Riffing on this week’s announcement that he plans to deploy National Guard troops to the southern border ― a move that was likely inspired in part by a Fox News segment ― Trump made several spurious claims about the U.S. immigration system.

He falsely stated that the U.S. does not have merit-based immigration and exaggerated the scope of the diversity visa lottery system, complaining that the U.S. does not receive enough “good ones.”

He regurgitated some other classic lines from his campaign, such as his assertion that Immigration Customs and Enforcement agents detain undocumented immigrants by “throwing” them into “the paddy wagon.” He also suggested that the U.S. should reconsider the concept of birthright citizenship, an issue he first raised in 2015.

He suggested that because of illegal immigration, “women are raped at levels that nobody has ever seen before.”

Bringing up his infamous 2015 campaign announcement speech, when he referred to Mexican immigrants as “rapists,” Trump claimed without evidence that migrants who have been traveling through Mexico in a large group this week are responsible for rampant amounts of rape.

“I used the word ‘rape.’ And yesterday it came out where, this journey coming up, women are raped at levels that nobody has ever seen before,” he said. “They don’t want to mention that.”

Reporters traveling with the group said there were no reports of rape in the caravan.

Later Thursday, White House officials claimed that Trump was not referring specifically to this week’s caravan, but to previous reports of rape involving women migrating through Central America en route to the U.S.

“There is extensive and extreme victimization of those making the journey north with coyotes/smugglers in general,” a White House official told Fox News. “This has been widely reported for years.”

A 2014 investigation from Fusion found that 80 percent of women and girls journeying through Mexico with the hopes of reaching the U.S. are raped, according to interviews with directors of migrant shelters.

In 2010, Amnesty International estimated that “as many as six in 10 women and girl migrants experience sexual violence during the journey” from “criminal gangs, people traffickers, other migrants or corrupt officials.”

Both reports say that it’s difficult to find exact statistics because of the risks associated with reporting such crimes.

He repeated his unfounded and unsubstantiated claim that “millions and millions of people” voted illegally in 2016.

“In many places, like California, the same person votes many times,” Trump said, again without evidence. “They always like to say that’s a conspiracy theory. It’s not a conspiracy theory, folks.”

There is no evidence that double voting is a widespread problem in California or elsewhere in the country, and Trump has failed to offer any substantial evidence of voter fraud.

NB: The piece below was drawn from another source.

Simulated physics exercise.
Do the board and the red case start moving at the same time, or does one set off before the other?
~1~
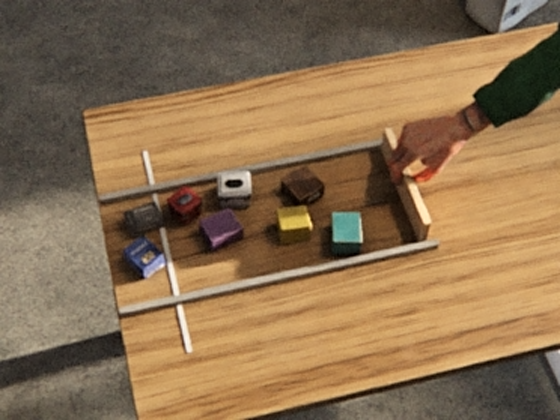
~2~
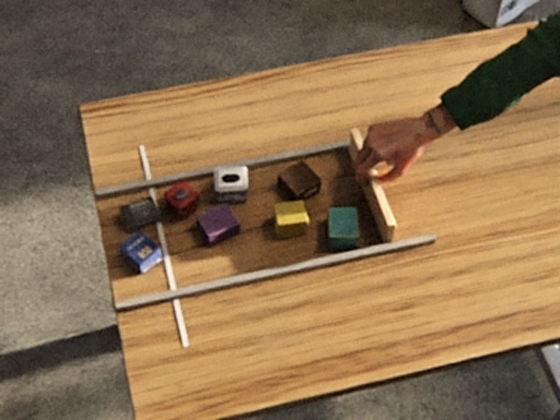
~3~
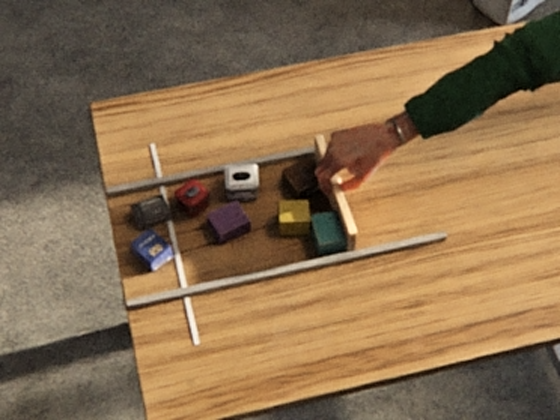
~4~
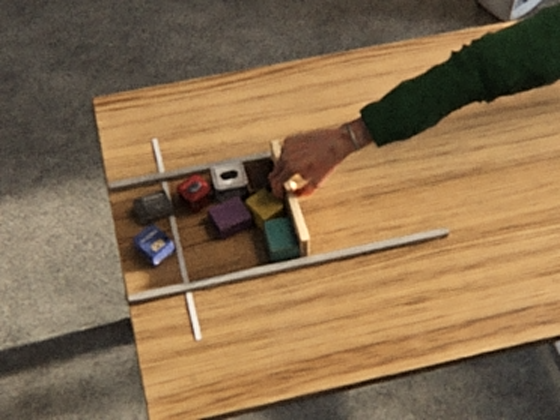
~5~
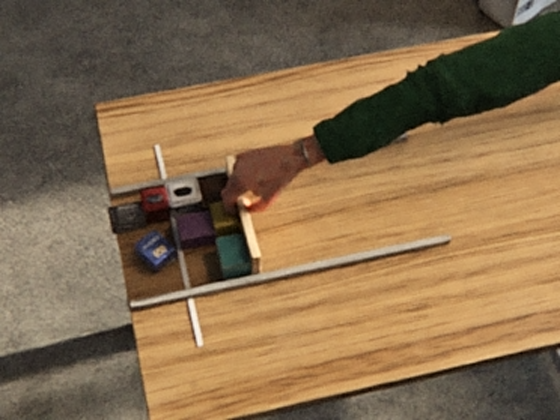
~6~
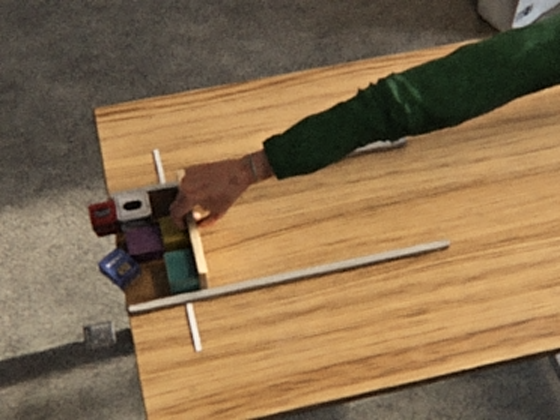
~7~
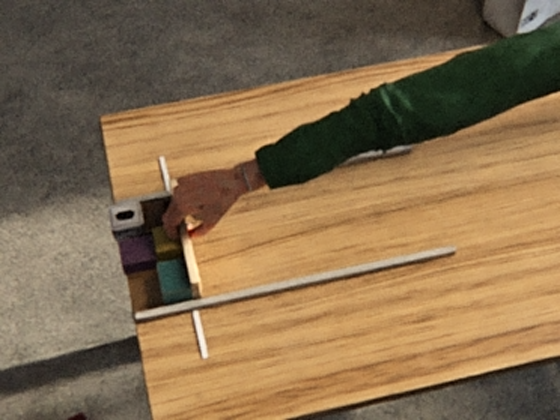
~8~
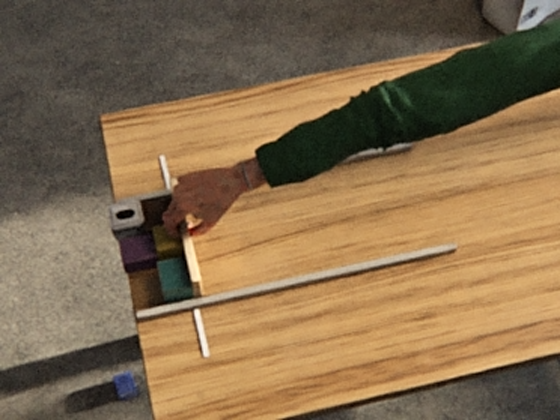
The board starts moving first, pushed left by the hand. The red case stays where it is until later, when the bunched-up items begin shifting towards the table's end.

After taking office last year, Trump convened a White House commission to investigate his claim. Many states did not comply with the commission’s request for sensitive voter information, with some citing their own public disclosure laws, and the panel faced widespread criticism and several lawsuits alleging violations of federal law. In January, Trump disbanded the panel.

He invited roundtable participants to publicly praise him.

As he often does, the president called on other people seated at the table to lavish compliments on him.

Rep. Evan Jenkins (R-W.Va.), one of the GOP Senate candidates hoping to challenge Manchin this fall, described Trump as “a man keeping your promises” and told him that “I was a proud, early supporter of your candidacy.”

Another Senate candidate, West Virginia Attorney General Patrick Morrisey (R), lauded Trump for several achievements, including “focusing on the opioid epidemic with a laser beam.” Trump and his administration have actually provided few specifics on how they plan to address the crisis.

“The Trump administration is delivering,” Morrisey said.

This article has been updated with additional context and comments from White House officials.